Ci ha raccontato che esiste anche un’altra vita, quella di non vergognarsi delle proprie debolezze, semmai facendole fruttare contro quelli evidentemente più dotati dai quali non avresti scampo se non utilizzi le armi della fantasia e di una certa furbizia contadina.
Ci ha anche spiegato che il calcio è uno sport democratico per definizione, dove tutti “devono” giocare.
Com’era quel tempo antico in cui se vedevi un assembramento di bambini/ ragazzi che giocavano a pallone ti potevi unire senza esibire il patentino di Coverciano.
Monumentali, infatti, sono i suoi “mischioni” sul rettangolo verde dove si esibisce una quantità indefinita di persone.
Come in una centrifuga impazzita di gesti, corse, inseguimenti, che ti fanno dimenticare persino dov’è finita la palla. Già, ma dove è finita la palla?
C’è una sua vignetta che ormai ha fatto storia e che oggi possiamo consacrare come Suo ( e nostro) testamento.
È quella che pubblichiamo in alto in cui le due squadre si sporgono da una roccia altissima - saranno millantamila metri di altezza, ma come ci sono arrivati sino a lì?
Ecco la morale di Mordillo: non ci sono luoghi inaccessibili per stare insieme e divertirsi .
Si sporgono e disperati guardano il pallone che nel frattempo è caduto nel mare, com’era naturale che fosse non avendo protezioni sul campo di gioco.
E subito capiscono che la partita finisce lì, perché anche il divertimento a un certo punto finisce.
Perché così è la vita.
Quei giocatori siamo stati noi ragazzi ogni volta che abbiamo inventato un rettangolo verde in mezzo al cemento, giocando per strada, nei cortili, nelle curve delle strade con il “palo” che urlava «macchina».

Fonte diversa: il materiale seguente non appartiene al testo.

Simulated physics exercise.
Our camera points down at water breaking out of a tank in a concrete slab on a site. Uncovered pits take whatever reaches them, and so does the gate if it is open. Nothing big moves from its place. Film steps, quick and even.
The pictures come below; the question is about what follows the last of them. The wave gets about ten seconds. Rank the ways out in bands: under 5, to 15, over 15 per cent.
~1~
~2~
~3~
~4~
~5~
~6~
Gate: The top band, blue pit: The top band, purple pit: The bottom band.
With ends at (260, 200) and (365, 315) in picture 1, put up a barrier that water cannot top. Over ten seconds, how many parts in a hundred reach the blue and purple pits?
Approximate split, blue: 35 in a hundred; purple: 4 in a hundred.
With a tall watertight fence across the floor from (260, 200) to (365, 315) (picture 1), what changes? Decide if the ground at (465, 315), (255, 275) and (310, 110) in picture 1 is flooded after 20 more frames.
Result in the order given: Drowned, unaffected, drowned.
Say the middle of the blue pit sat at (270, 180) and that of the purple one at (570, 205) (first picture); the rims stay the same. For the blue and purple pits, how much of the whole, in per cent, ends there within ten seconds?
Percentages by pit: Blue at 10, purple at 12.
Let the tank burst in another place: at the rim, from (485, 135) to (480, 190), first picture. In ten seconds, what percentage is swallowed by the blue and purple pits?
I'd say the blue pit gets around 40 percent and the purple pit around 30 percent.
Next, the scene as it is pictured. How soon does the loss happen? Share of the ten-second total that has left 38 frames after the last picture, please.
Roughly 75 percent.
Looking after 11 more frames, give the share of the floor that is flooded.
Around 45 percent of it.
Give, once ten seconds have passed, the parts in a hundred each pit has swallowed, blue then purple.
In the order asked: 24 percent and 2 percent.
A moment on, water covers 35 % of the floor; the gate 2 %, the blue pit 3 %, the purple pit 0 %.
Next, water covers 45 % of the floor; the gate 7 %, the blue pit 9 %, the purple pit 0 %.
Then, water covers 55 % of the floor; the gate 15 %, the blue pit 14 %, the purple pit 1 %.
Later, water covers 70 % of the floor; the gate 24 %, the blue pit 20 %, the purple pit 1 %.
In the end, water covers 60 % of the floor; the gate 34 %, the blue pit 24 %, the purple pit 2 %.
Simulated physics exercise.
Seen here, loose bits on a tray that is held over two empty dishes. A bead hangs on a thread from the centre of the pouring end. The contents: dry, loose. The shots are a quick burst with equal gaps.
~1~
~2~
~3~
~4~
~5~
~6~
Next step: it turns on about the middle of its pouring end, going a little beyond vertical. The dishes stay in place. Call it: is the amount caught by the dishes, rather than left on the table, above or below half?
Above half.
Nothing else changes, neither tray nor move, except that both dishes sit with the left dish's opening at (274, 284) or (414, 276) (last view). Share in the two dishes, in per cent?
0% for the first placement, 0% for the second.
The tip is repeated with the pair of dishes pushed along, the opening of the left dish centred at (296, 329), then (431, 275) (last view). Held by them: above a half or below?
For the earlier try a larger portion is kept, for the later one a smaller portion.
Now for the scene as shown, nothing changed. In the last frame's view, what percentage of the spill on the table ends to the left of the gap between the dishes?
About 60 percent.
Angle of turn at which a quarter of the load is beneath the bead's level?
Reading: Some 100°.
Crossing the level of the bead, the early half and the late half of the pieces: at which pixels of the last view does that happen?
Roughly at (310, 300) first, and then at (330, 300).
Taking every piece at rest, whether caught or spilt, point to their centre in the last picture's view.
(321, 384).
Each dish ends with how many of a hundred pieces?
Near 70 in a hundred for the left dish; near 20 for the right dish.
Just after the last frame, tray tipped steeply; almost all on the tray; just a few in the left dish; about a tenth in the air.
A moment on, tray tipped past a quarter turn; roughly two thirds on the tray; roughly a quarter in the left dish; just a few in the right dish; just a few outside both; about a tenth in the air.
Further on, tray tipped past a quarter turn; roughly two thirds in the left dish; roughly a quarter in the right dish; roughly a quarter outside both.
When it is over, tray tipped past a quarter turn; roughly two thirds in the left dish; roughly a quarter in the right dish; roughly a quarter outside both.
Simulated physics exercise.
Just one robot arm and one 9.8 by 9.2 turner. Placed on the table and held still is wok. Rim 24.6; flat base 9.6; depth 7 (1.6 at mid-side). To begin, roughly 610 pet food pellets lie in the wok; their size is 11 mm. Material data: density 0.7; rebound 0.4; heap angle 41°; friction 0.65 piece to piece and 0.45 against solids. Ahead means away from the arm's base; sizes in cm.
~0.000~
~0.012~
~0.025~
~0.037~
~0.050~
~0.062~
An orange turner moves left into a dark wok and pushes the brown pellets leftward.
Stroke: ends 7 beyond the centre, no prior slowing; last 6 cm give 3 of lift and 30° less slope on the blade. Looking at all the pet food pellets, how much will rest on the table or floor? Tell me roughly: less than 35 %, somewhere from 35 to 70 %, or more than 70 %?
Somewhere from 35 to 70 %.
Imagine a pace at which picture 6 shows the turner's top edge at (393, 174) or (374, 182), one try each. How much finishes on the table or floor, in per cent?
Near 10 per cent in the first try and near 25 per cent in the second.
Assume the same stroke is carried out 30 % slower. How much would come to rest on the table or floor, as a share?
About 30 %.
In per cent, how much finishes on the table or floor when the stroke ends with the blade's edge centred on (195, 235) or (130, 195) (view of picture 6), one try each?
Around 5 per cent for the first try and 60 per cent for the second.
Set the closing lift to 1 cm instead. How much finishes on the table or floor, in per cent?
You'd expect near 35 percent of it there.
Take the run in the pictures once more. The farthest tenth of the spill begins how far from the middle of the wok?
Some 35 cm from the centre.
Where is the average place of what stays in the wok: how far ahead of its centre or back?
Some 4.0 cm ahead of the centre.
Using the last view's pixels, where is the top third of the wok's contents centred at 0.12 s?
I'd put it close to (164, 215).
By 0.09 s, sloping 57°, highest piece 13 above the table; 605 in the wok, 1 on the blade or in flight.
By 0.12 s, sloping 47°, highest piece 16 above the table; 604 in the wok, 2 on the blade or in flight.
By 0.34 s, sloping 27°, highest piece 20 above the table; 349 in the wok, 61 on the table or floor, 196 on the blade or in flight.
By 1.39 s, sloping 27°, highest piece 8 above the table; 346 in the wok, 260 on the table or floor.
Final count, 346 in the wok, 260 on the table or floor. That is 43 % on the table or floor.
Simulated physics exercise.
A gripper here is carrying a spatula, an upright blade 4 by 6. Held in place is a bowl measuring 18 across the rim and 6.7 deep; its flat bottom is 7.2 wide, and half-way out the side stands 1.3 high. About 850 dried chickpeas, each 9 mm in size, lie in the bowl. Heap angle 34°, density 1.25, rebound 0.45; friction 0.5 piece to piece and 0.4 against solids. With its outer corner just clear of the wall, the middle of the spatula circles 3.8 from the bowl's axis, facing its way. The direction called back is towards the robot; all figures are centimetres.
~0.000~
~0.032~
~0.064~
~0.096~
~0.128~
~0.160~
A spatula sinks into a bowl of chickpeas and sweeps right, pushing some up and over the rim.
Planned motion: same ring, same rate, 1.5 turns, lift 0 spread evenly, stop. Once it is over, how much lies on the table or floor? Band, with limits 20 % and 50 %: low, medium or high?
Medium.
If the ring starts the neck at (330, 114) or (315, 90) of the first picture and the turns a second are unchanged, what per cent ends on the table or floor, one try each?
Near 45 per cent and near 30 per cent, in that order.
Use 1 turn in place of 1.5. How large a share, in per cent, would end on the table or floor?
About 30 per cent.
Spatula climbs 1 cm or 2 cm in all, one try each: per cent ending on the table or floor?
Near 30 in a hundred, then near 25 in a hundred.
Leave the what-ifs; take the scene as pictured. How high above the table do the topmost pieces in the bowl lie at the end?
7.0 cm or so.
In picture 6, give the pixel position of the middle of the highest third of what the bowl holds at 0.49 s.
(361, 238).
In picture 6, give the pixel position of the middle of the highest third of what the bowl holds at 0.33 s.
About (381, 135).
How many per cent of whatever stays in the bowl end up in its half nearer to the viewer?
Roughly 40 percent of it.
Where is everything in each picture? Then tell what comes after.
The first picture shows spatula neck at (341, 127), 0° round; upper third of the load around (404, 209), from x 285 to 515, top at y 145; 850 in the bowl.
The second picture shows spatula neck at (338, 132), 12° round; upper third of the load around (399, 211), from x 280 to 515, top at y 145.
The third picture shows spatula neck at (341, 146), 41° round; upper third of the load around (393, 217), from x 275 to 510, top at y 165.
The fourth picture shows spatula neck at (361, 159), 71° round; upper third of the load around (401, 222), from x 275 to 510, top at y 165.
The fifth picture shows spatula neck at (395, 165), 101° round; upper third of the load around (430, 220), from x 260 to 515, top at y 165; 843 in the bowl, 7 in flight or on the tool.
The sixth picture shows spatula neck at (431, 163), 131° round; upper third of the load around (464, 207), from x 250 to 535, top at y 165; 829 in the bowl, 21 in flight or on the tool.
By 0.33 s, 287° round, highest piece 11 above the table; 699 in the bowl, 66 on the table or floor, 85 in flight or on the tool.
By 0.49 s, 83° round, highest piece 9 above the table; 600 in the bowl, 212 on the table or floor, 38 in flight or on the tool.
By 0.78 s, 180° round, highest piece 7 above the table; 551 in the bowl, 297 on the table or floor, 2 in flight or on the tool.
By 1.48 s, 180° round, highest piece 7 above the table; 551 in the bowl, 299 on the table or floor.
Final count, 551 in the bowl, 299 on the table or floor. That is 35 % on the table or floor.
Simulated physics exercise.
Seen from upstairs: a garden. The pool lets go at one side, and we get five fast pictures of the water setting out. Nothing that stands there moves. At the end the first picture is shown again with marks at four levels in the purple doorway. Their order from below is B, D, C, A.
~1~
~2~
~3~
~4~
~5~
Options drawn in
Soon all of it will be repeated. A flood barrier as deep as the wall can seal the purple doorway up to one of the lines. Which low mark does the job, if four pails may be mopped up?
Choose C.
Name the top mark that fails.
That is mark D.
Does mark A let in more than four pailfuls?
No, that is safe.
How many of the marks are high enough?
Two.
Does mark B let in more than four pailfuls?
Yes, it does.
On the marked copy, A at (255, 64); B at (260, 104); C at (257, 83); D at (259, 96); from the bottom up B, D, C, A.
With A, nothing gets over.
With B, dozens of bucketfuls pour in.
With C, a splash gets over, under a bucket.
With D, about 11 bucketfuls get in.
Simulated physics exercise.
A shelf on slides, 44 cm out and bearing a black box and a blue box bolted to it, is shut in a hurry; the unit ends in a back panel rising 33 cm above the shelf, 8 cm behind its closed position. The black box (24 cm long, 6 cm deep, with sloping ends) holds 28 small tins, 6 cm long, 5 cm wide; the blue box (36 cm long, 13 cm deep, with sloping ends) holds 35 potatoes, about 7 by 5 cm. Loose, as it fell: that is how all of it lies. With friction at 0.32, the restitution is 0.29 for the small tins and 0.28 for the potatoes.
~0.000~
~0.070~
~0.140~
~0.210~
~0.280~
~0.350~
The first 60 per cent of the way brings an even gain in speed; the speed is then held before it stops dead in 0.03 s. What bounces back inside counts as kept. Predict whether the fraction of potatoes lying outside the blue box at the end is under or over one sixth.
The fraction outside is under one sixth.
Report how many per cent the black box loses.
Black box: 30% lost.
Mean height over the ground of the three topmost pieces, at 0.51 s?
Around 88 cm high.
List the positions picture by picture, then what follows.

Allora noi tutti ai lati della strada, temendo che prima o poi un colpo assassino di uno di noi, e quasi mai il più scarso, semmai il più dotato eccedendo in sicurezza, sparasse la palla “oltre” qualcosa o “contro” qualcosa.
Con il che definire in modo incontrovertibile la fine delle ostilità pallonare, perché la sfera veniva requisita dal vecchiardo di turno al quale avevi rovinato il sonno.
Ma vaff…
Il paradosso di usare il calcio, sport popolare e accessibile per definizione, riproducendolo in luoghi impossibili, è stata una delle stelle polari di Guillermo Mordillo.
Sopra una roccia, tra le colline ondulate di una vallata, dove ondulato così diventava anche il campo, persino tra i grattacieli.
Sapendone la specificità, però ai grattacieli Mordillo affiancò - con rara puntualità snobistica - il piacere di una disciplina esclusiva come il golf.
Senza pélouse, ma con il cielo azzurro a far da tappeto, sospesi tra parallelepipedi d’acciaio, i giocatori cercano una buca come Armstrong la Luna quel luglio del ’ 69.
Ecco, tra neppure un mese saranno cinquant’anni dallo sbarco che fece litigare Ruggero Orlando ( da Cap Canaveral) e Tito Stagno ( da Roma).
«Ha toccato», «No, non ha ancora toccato», mentre a casa noi si era senza fiato pensando a quale impresa era riuscito l’Uomo.
Le pretese di un artista come Mordillo non sono mai state inferiori, almeno nell’idea che animava i suoi colori.
Portarci in un altrove fantastico, però con gli strumenti che conoscevamo perfettamente: un pallone da calcio, una pallina da tennis, una pallina da golf.
E ancora grazie a tutti i sentimentaloni che ci hanno permesso di parlare di vita attraverso quel visionario di Mordillo.